NE mutlu bana ki Mardin Bienali’ni ilk yapıldığı 2010 yılından beri hiç kaçırmadım.
Mardin evlerinin altındaki kemerli geçitlerden yani “abbara”lardan esinlenerek “AbbaraKadabra” başlığı altındaki birinci Mardin Bienali’ni kim unutabilir?
Nezaket Ekici’nin, Kasımiye Medresesi’nde Hüseyin Çağlayan’ın fotoları önünde yaptığı “Çeşme” performansı bugüne kadar anılarımda capcanlı.
GAP İdaresi’nde çalıştığı yıllardan tanıdığım Döne Otyam’ın girişimi ve küratörlüğüyle hayata geçen birinci Mardin Bienali’nden sonra 2012 yılında ikincisi, 2015’te üçüncüsü ve nihayet geçen hafta “Sözden Öte” temasıyla dördüncüsü geldi.

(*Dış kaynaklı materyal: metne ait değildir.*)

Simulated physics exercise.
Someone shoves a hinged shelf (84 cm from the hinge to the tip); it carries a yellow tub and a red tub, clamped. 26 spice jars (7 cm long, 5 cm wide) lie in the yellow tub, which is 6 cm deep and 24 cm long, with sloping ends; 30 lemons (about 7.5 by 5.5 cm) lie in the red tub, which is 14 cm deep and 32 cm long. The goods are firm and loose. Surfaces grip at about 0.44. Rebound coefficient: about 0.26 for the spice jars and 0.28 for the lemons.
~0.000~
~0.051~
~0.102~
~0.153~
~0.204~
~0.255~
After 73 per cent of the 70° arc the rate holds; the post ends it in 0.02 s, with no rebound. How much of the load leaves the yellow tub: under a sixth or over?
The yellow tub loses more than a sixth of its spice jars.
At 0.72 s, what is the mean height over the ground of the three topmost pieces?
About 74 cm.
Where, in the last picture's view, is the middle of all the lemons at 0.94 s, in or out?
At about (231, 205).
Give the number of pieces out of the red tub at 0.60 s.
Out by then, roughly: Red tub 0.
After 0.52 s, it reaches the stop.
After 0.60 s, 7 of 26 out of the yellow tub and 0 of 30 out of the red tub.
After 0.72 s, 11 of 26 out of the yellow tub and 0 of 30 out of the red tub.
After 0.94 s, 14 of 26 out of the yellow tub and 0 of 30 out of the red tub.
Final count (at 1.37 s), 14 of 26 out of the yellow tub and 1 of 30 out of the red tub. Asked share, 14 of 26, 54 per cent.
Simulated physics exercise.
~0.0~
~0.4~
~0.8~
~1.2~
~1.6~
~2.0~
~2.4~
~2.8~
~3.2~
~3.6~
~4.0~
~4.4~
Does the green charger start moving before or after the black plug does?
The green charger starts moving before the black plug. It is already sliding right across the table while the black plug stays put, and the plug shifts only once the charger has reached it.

Her bienalde Mardin’in değişik büyülü yüzünü gördük, pembe/sarı taşlarıyla , tarihi binalarıyla bütünleşen eserleri hayranlıkla izledik.
4 Haziran’a kadar devam eden bienali, eski ve yeni mek^anlarda gezerken bir kez daha “bienal bir şehre bu kadar mı yakışır” diye düşünmekten kendimi alıkoyamıyorum.